Ecco che arriva, dunque, la chiamata per l’Italia e la decisione da valutare. Sono gli anni Novanta, non tutto è semplice: “Per un lungo periodo la mia vita e quella di mia moglie è stata ‘macchina e girare’. Arrivare in Italia non era semplice, c’erano questioni di visto, la burocrazia era tanta, ma in quegli anni la Bulgaria era sotto il comunismo e l’orbita della Turchia, mentre l’Italia aveva una mentalità diversa, molto più aperta. Ci piaceva, non è stato difficile trovarsi subito bene qui. Per questo abbiamo pensato che poteva essere l’occasione per fermarsi un po’ di più”.
Un Paese nuovo, un mondo nuovo e un’alchimia con una nuova squadra che diventa subito vincente. In quegli anni la Foppapedretti vince tutto e i bergamaschi cominciano a essere veramente orgogliosi della loro squadra e delle loro giocatrici. Nella stagione 1994-95 il volley Bergamo si gioca l’esordio in A1, la massima divisione italiana, arrivando quinta in classifica e qualificandosi per la prima volta in una competizione europea, la Coppa dei Campioni vinta nel 1996, dopo il primo scudetto e la Coppa Italia. Grazie a quei trofei, il viaggio da Sofia a Bergamo si concretizza in un nuovo, esplosivo, inizio. “Mia figlia Ofelia è nata a Bergamo e la portavo con me in palestra quando era piccolissima”.

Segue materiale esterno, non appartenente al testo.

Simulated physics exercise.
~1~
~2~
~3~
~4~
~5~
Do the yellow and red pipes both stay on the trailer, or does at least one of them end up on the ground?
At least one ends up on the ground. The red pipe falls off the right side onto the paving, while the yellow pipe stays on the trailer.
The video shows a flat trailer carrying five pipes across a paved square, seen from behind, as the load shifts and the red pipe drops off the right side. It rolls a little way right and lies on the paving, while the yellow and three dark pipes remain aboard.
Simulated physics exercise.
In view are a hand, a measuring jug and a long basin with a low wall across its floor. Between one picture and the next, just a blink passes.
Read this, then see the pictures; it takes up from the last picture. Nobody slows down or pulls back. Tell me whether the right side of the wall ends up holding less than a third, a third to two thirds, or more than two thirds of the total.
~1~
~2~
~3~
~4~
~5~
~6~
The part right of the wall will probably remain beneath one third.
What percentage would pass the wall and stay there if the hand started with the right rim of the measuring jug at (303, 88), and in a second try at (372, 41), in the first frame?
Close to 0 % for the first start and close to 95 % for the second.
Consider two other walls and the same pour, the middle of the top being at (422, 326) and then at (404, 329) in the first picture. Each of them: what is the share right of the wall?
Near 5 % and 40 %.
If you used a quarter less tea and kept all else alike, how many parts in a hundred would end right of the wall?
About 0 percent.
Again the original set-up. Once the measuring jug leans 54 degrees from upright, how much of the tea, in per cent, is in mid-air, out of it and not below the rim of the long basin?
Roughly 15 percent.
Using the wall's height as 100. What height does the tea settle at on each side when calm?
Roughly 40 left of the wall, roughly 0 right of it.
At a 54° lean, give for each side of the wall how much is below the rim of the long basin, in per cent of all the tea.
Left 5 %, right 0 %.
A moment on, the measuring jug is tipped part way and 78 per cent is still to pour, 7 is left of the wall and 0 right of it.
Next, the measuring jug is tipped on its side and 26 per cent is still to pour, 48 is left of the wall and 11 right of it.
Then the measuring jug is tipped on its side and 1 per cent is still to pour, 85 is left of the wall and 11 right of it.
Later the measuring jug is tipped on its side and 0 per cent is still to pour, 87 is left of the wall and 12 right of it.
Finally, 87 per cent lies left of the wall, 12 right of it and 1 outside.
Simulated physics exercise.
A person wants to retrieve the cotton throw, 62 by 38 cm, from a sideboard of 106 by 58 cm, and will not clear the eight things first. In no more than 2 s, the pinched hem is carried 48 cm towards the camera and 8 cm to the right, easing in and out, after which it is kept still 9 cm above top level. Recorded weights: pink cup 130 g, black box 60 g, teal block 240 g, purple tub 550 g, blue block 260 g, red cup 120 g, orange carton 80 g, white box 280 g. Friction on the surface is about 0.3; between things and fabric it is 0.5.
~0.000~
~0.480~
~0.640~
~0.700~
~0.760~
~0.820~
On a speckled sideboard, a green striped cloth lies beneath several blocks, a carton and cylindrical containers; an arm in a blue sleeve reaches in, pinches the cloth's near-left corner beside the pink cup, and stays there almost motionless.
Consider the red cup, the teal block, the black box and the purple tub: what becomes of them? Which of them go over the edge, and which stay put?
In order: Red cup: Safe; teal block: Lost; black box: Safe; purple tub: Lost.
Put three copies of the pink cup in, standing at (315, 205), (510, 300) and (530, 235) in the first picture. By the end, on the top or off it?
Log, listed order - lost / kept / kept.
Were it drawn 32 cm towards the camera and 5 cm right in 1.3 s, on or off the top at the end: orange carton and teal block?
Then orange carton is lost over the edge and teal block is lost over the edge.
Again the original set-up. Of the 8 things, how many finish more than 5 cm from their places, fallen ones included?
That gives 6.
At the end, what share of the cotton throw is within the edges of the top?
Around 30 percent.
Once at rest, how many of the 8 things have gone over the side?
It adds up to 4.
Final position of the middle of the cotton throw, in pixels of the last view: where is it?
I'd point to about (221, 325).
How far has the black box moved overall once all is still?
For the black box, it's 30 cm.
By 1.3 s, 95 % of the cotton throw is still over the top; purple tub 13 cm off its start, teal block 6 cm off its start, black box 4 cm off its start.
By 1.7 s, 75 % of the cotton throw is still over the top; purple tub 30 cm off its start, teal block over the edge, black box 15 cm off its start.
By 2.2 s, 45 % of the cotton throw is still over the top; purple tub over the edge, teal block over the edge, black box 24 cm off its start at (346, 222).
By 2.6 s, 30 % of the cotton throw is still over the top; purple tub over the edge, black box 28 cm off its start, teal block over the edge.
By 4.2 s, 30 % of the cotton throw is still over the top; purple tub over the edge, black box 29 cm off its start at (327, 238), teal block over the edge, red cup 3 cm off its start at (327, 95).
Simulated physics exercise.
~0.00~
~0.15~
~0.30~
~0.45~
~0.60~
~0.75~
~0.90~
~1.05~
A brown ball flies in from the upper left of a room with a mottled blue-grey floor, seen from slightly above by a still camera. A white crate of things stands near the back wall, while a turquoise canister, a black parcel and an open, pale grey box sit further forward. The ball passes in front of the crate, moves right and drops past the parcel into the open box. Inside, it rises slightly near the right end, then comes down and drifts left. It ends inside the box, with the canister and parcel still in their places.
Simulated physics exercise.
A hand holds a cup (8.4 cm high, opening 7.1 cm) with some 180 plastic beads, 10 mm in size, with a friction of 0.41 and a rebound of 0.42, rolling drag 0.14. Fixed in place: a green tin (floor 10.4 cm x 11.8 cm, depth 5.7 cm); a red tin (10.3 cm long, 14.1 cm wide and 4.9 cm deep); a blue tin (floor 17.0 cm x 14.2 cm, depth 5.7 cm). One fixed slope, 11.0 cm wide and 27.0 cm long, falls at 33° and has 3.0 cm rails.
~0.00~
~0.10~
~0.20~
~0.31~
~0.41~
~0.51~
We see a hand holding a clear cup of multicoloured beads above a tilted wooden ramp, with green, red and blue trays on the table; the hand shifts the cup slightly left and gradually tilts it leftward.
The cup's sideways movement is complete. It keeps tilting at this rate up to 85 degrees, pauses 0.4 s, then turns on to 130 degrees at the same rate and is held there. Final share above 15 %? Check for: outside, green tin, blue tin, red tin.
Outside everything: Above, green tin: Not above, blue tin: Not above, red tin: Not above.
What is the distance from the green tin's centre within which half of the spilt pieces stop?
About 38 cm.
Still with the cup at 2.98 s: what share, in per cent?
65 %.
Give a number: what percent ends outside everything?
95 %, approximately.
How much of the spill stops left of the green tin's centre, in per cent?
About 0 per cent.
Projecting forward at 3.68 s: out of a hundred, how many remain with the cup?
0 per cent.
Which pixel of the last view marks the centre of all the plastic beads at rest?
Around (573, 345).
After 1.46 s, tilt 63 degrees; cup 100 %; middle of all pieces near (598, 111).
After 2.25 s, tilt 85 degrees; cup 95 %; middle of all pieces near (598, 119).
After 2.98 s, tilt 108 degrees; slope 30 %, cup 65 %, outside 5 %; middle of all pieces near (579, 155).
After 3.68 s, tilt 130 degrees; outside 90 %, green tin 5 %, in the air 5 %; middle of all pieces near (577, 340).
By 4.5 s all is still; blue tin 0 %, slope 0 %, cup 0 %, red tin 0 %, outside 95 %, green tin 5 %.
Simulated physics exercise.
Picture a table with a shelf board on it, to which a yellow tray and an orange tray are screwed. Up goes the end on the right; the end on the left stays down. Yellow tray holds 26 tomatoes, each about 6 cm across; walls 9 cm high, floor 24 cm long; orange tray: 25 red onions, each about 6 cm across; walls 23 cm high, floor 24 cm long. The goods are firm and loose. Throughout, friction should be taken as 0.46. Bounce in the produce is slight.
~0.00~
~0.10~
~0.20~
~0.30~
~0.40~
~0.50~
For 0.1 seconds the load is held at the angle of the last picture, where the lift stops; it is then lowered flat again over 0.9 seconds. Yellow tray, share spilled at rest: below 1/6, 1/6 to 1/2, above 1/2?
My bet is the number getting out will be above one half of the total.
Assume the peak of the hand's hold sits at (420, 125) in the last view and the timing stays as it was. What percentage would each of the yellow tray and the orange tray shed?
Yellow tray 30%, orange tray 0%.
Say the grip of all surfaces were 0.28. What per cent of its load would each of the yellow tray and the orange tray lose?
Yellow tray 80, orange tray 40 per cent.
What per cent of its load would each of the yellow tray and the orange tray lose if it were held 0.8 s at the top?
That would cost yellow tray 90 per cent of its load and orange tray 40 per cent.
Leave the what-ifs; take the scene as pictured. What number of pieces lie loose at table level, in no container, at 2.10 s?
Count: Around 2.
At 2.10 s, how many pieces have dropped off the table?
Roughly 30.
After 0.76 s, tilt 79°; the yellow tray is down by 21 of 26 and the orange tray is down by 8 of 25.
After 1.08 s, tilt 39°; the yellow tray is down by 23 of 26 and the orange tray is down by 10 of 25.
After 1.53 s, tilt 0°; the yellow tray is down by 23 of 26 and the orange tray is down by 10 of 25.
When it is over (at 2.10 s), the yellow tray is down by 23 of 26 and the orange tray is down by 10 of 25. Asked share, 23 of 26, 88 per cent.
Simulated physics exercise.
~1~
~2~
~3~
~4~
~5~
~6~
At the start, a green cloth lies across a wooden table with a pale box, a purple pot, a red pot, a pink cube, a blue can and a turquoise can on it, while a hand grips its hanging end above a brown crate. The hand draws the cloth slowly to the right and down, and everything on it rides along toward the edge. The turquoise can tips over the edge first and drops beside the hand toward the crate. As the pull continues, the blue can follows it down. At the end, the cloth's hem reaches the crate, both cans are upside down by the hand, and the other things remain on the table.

L’alchimia con la città fa il resto. All’esperienza nel club orobico segue quella in squadre di altre città italiane, ma la scelta alla fine è stata quella di tornare “a casa”, in terra bergamasca, allenando la Lemen Volley di Almenno, che Atanas Malinov ha portato in cima al campionato italiano under 16 l’anno scorso.
Adesso, a conclusione di una carriera ormai metà bulgara e metà italiana il nostro ammette che rifarebbe tutto “e lo dico con grande orgoglio”. D’altra parte fra la città e la famiglia Malinov il sodalizio è effettivo: “Mi dicevano che sono duro, un sergente, ma nello sport ci vuole disciplina e ora credo di essere diventato più bergamasco dei bergamaschi. Credo che Bergamo abbia fatto grandi cose, e io posso dire che ho vissuto e vivo una speciale alchimia con questa città”. Non solo, Malinov aggiunge: “Mi rendo conto che c’è tanta gente che si ricorda quello che abbiamo fatto. Mi fermano quando mi incontrano e vogliono ricordare vittoria per vittoria. È gente orgogliosa della propria città e di quello che ha fatto per la pallavolo italiana”.
Erano gli anni in cui dallo stadio si andava al palazzetto a sostenere le ragazze del Volley che vincevano. Le vere star erano loro, l’orgoglio di una piccola città che arriva in vetta all’Europa per la prima volta. “Quando una squadra vince, il palazzetto è sempre pieno, la gente chiede di emozionarsi con lo sport e se riesci a dar loro questa emozione l’ambiente in cui lavori tutti i giorni diventa qualcosa di speciale”. Anche da ex: “Ricordo una volta in cui sono tornato al palazzetto di Bergamo con una squadra diversa, eravamo gli avversari, ma sono entrato e sono stato ricoperto di applausi. Avevo le lacrime agli occhi. Se tu, la tua squadra e il tuo lavoro riescono a dare alla gente quelle emozioni, le persone non si dimenticano e il posto in cui le vivi diventa speciale”.